No doubt many were upset at Gulliver's Travels too.
OK. But Richards remarks weren't funny. Now if Richard Pryor or Chris Rock had lit into the hecklers no doubt it would have been hilarious.
I haven't watched that show but if he is a faux conservative then I would agree.
I saw the movie ... it's the crudest thing I've ever set eyes on, and I hate myself for what I'm about to say, but through most of it I was absolutely convulsed with laughter. It's just Mel Brooks, Monty Python, etc., taken to an enormous extreme without any "governor," so to speak, on how far they will go to lampoon and shock.
"Nazi"-humor is usually puerile and banal, it understates the true horror of that regime.
Right... Creative editing. I don't think you've seen the scenes in question...
That's the cool thing about South Park. Underneath the low humor is usually some very valid social commentary. The movie South Park: Bigger, Longer, Uncut was probably one of the most socially relevant films of 1999 while absolutely being the crudest.
What about his old game show "Win Ben Stein's Money" that was on Comedy Central for a few years? His sidekick/Vanna White counterpart on that show was none other than Jimmy Kimmel.
He's from Kazakhstan who is a real country. The people of which are none too happy about Borat.
They even asked Bush to stop Borat.
Of course, I am even subject to the same kind of emotion. My wife passed away at 43 and I tear up to this day when thinking how proud she would be of her sons when they achieve laudatory things or bring home a girl friend she would have liked. Good things can bring up bad memories yet we do not demand no more good things.
However, humor mocking the pretensions of the Nazis is not "nazi humor" it is actually anti-Nazi humor. Fortunately, our humorists are not restricted to that which will not upset anyone. Most humor has a degree of cruelty to it in any case and if one is upset at that which is cruel to his enemy there in not much I can say. One of humor's most important functions is to deflect the evil away through twisting it and turning it against itself.
That isn't true anymore. After seeing the increased tourism as a result the country has actually invited Cohen to visit.
Stripped of its veneer of political incorrectness it's the same old same old attack on "bigotry" which in practice turns out to be any continued existence of anything that makes the West distinctive. It's not for nothing that this guy isn't being pilloried by the left.
Some people have no sense of humor. They think they do, but they don't. My sister being one.
Somebody send Ben Stein a clue
"so they call me Concentration Camp Ehrhardt" (Jack Benny's finest movie)
I Saw Borat the other night, and left thinking that yes, indeed, they had excised the scene in the Tucson C&W Bar where the audience joins him in singing "THrow the Jew Down the Well". When I came home I did a little googling and found out that that scene was never in the movie to begin with: it was featured on TV under the auspices of THE ALI G SHOW which also included segments with Bruno, the Austrian gay reporter, and Borat, the Kazahkstan reporter.
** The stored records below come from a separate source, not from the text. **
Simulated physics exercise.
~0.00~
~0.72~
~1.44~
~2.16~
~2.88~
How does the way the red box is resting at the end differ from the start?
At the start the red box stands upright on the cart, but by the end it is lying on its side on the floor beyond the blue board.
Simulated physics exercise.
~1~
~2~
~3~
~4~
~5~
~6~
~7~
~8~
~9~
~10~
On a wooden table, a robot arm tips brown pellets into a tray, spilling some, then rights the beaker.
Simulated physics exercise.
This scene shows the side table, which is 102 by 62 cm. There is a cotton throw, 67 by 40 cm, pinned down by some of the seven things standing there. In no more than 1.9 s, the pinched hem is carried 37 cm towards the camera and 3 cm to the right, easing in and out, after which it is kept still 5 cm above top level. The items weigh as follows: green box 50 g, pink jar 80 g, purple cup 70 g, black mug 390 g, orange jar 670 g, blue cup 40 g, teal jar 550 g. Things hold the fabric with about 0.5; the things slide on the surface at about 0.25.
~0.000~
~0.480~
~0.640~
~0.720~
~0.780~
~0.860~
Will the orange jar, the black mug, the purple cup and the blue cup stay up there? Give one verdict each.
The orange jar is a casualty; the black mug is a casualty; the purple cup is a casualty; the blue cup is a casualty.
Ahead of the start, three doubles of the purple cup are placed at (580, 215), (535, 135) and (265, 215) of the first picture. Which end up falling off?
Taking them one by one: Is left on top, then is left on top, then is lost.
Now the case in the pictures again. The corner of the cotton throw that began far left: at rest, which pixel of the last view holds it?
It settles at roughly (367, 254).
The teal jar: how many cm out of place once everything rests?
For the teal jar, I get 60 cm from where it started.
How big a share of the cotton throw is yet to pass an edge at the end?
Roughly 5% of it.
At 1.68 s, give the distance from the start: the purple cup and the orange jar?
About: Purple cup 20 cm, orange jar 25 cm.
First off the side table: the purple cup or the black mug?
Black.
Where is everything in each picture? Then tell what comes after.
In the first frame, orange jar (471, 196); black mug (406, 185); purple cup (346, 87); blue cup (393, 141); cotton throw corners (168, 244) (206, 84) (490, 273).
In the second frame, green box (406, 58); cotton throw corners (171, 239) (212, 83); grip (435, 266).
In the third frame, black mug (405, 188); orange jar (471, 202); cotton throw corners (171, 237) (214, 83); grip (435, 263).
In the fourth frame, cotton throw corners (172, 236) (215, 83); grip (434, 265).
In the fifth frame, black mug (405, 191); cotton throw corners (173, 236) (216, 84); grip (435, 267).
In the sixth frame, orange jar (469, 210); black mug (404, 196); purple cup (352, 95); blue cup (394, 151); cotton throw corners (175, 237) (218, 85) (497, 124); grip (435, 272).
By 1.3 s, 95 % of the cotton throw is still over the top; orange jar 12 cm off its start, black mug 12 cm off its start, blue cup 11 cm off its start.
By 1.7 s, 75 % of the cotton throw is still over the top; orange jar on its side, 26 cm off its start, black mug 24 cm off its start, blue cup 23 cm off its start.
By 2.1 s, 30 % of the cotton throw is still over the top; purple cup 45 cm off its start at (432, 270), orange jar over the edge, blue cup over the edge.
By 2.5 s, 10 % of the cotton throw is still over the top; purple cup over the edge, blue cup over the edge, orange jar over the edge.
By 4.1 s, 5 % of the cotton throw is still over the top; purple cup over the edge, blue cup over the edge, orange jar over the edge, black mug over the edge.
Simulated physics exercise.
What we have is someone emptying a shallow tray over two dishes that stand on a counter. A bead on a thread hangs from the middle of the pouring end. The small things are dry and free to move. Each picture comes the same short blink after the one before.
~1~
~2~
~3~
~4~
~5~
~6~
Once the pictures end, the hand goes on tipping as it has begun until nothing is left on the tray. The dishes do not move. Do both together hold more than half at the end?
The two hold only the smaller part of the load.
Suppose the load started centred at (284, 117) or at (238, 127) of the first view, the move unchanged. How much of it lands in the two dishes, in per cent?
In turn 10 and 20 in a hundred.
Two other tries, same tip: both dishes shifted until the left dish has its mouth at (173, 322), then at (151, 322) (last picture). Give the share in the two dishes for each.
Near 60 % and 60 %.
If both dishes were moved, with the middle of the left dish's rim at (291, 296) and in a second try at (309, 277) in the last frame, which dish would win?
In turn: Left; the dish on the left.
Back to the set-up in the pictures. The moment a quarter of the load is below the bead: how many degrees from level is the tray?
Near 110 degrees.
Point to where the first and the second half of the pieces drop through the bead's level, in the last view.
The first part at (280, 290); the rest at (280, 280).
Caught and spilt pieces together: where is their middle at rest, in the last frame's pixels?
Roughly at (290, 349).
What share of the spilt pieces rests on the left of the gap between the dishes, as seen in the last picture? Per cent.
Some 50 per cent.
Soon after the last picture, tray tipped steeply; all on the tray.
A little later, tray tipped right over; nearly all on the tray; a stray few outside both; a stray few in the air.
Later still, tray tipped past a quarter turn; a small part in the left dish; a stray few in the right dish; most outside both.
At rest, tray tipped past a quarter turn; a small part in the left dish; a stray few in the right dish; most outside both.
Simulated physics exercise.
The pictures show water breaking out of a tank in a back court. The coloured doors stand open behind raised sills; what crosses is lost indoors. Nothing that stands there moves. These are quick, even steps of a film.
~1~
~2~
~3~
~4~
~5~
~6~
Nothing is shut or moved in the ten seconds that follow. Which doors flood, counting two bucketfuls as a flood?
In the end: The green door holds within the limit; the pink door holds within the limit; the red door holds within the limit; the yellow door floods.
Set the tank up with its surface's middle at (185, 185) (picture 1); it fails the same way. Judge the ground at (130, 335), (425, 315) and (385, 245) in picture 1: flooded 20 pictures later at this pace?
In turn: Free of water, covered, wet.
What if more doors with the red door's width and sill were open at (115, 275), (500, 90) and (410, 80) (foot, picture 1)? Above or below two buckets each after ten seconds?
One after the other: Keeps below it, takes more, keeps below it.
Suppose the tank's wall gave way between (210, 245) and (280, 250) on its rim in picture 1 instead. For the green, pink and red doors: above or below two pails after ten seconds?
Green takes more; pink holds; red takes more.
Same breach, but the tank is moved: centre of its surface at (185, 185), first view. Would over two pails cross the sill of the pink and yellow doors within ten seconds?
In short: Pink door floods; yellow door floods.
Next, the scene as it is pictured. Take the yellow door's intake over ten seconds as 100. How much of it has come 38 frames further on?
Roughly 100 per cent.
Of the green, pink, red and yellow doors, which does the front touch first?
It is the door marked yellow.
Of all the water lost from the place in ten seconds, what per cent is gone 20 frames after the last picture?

The three drunken frat boys did, however, sue in
order to get their scene removed, but as you know, they were not successful. They claimed, probably truthfully that they were encouraged to get good and drunk before the cameras rolled. There were some other scenes cut out of the film, which might show up on the DVD when it comes out:
I read of one where Borat is on the set of a porn movie and refuses to have sex with the girl because she has no hair on her "vagheeeen".